Known for its sunny disposition, Nelson is the perfect place for beach lovers. Abel Tasman National Park’s golden sands beckon. Two other national parks can be found in the Nelson area, all boasting some of the most fertile soil in the country. Not only do flora and fauna thrive here, but there is a vibrant wine culture.

According to Maori (the indigenous people of New Zealand) legend, Marlborough has provided safe harbor for sailors for centuries. This region is home to deep bays and beautiful beaches fringed by “bush.” Sea life thrives here; often you’ll see pods of dolphins and seals frolicking in the inlets and coves. Much like Nelson, the area’s fertile soil and temperate climate offer the perfect conditions for growing grapes. Marlborough is internationally renowned as the best region for sauvignon blanc. Oenophiles visiting Marlborough may never want to leave.

Southland may be New Zealand’s most majestic region with its diverse geography of lush rainforest, green farmlands and sky-high precipices. Fiordand, with its snowy mountains and flowing waterfalls, begs to be discovered. Kayaking, diving and hiking are the perfect means by which to explore the region. Visit Stewart Island and Rakiura National Park, which is home to the Kiwi — New Zealand’s indigenous flightless bird and the namesake of its people. Here the night sky comes alive with the Southern Cross and Milky Way.
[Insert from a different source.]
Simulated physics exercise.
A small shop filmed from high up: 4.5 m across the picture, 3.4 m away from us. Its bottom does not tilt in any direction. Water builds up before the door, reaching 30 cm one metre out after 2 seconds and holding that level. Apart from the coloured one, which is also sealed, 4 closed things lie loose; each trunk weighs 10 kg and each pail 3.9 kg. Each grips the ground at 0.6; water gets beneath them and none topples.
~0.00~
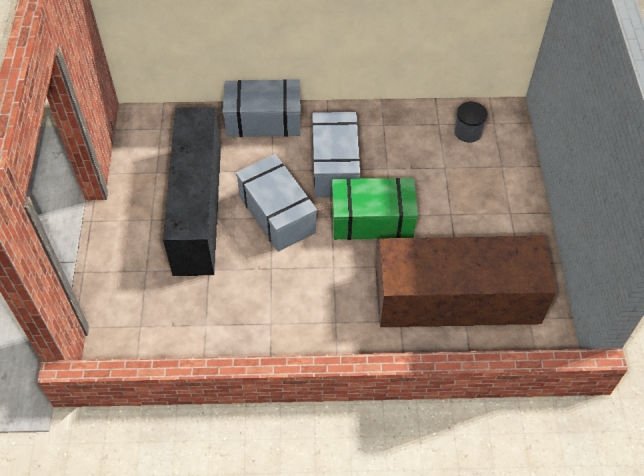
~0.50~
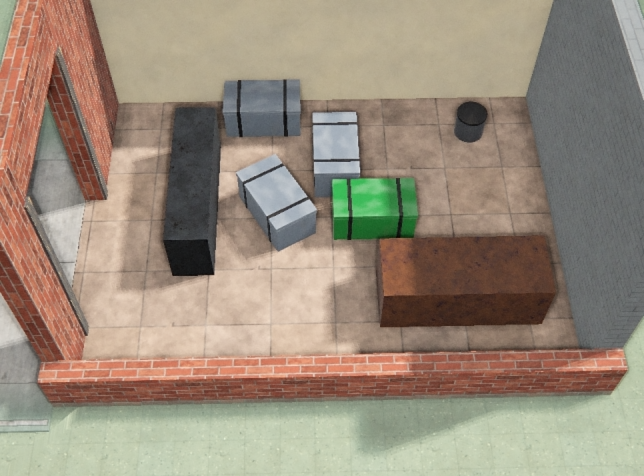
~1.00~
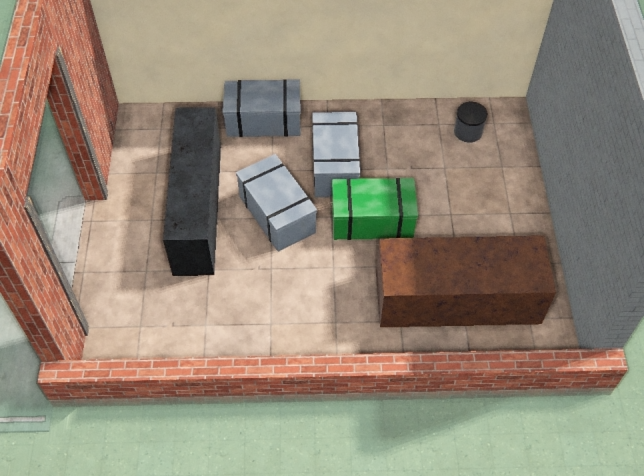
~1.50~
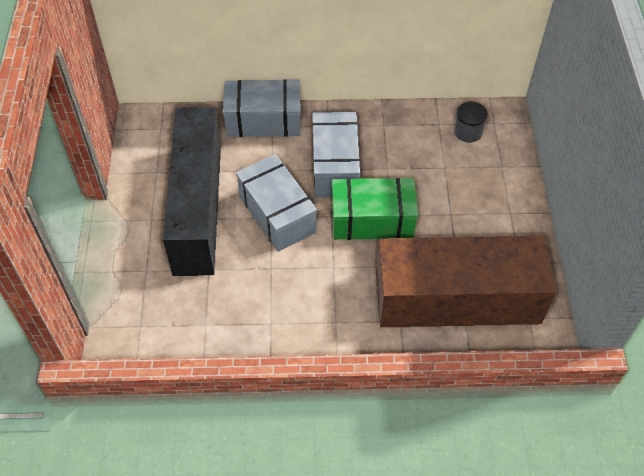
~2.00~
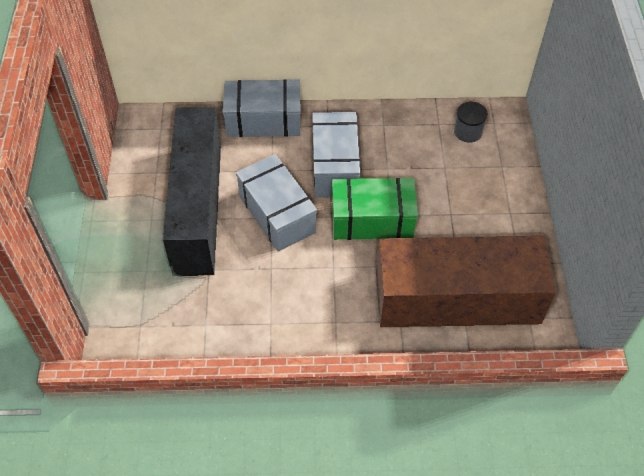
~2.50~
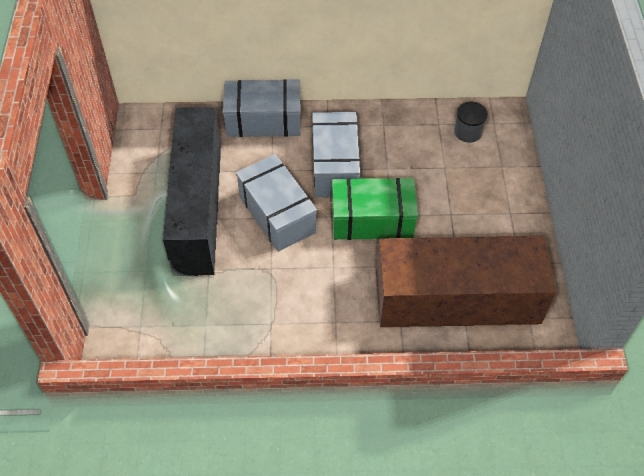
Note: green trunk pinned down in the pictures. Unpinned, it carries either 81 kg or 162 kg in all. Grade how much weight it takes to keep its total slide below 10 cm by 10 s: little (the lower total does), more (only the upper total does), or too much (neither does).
Grade: Little.
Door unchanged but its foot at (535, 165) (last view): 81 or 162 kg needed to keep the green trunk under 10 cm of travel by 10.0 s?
The small mass already works.
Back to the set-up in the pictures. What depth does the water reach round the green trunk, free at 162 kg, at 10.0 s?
Roughly 16 cm.
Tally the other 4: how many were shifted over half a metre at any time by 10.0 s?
The count comes to 4.
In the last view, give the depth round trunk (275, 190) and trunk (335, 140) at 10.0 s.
First about 13 cm, second about 15 cm.
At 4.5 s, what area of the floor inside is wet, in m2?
The covered patch comes to about 8.5 m2.
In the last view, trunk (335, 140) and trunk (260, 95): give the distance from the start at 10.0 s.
Respectively 150 and 80 cm.
After 3.5 s the green trunk would be 0 cm from its start with 81 kg and 0 cm from its start with 162 kg; 0 cm of water round it then.
After 4.5 s the green trunk would be 0 cm from its start with 81 kg and 0 cm from its start with 162 kg; 3 cm of water round it then.
After 7.0 s the green trunk would be 0 cm from its start with 81 kg and 0 cm from its start with 162 kg; 9 cm of water round it then.
After 10.0 s the green trunk would be 0 cm from its start with 81 kg and 0 cm from its start with 162 kg; 16 cm of water round it then.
While visitors often go to New Zealand for the scenery, they often leave talking more about the people; New Zealand also has been dubbed “the country of open hearts.” If you make the journey, take time to get to know the people. New Zealanders are open and friendly with a reputation for honesty, trustworthiness and warmth. You’ll arrive in New Zealand a visiting adventurer and leave as part of the Kiwi family.